Characterisation of the vertical temperature gradient in the canopy reveals increased trunk height to be a potential adaptation to climate change

Abstract

Given the important role of temperature in vine development and grape composition, climate change has already impacted wine production. Adaptation strategies are needed in order to sustain the production of wines and maintain their typicity. Several levers of adaptation are possible, including the use of more heat and drought tolerant plant material, relocating the vineyard and adaptations in the cellar. The training system is also a potential lever for adaptation that is relatively easy to implement.

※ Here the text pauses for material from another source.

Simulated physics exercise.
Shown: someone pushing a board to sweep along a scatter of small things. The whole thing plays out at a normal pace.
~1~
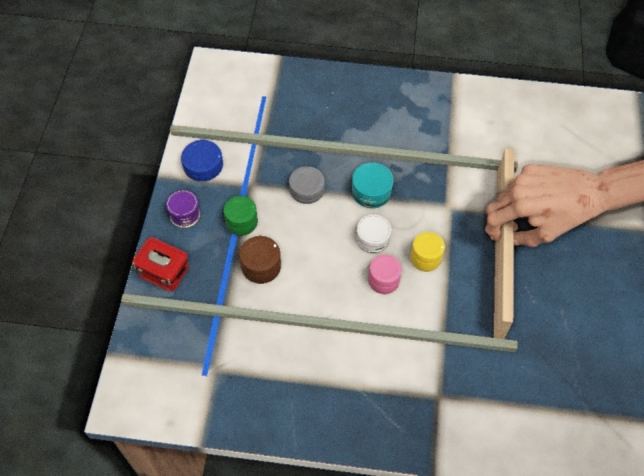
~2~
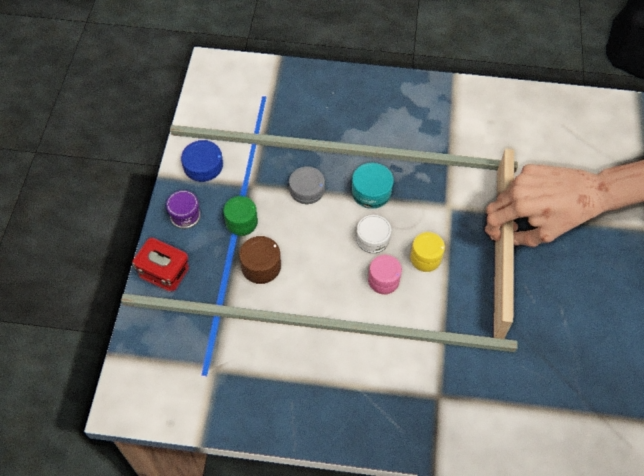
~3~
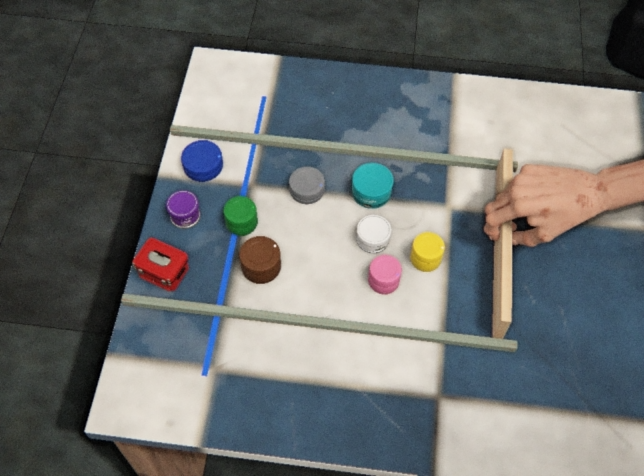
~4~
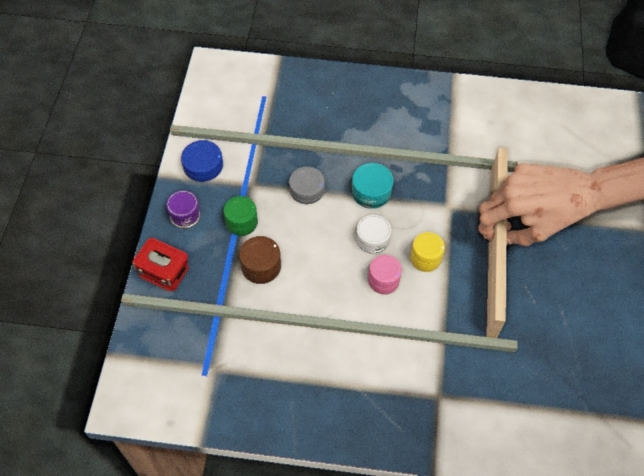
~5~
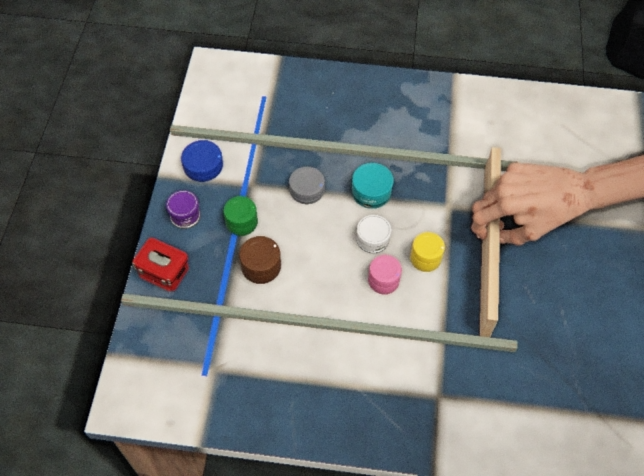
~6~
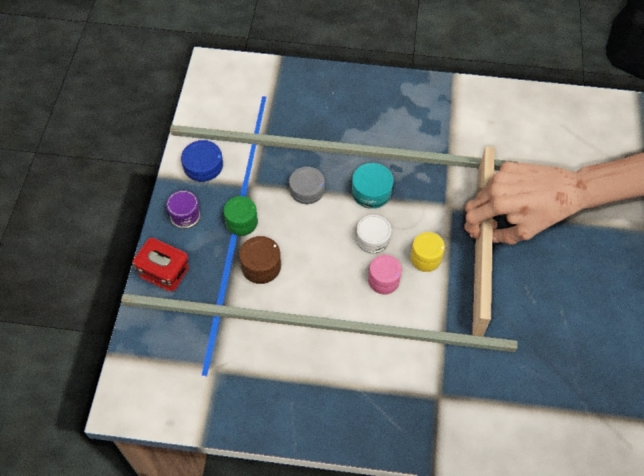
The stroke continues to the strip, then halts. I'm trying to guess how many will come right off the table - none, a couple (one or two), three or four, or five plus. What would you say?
Basically the losses over the end count zero in this one.
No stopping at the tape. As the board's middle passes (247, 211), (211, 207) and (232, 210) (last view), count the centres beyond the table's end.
Over the end: 0, 1, 0.
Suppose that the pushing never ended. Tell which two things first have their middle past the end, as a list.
Order: Purple pot, then blue lid.
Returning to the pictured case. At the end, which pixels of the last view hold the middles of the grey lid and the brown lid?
The first one ends at (194, 189), the second at (180, 245).
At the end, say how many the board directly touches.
The count is 4.
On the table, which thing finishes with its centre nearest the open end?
The answer: The purple pot.
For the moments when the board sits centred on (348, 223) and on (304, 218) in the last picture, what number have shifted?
Up to then 5, and up to the other point 6.
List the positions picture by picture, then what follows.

Taking that avenue, a study of the vertical thermal gradient in the vine canopy was carried out in order to determine whether trunk height could be an adaptation strategy for manipulating micro-climate in the bunch zone. Temperature was measured at four different heights from the soil (30, 60, 90 and 120 cm) in two adjacent vineyard parcels. One parcel was managed with cover crop and the other by tilling the soil. The results of this study show that increased trunk height is not likely to significantly delay ripeness, but it could minimise the potential damages of both frost and heat wave events. Type of parcel management was found to have an effect: close to the ground, the cover crop parcel generally had lower minimum temperatures and higher maximum temperatures in comparison to the tilled parcel, exposing the vines to an increased risk of both frost and heat wave damage. When investigating the factors driving the vertical thermal gradient, soil moisture and weather type were found to have an impact. Some of these factors, like mean temperature and soil moisture, may exacerbate the vertical temperature gradient of maximum temperature in a climate change context and increase the risk of damages due to extreme temperatures.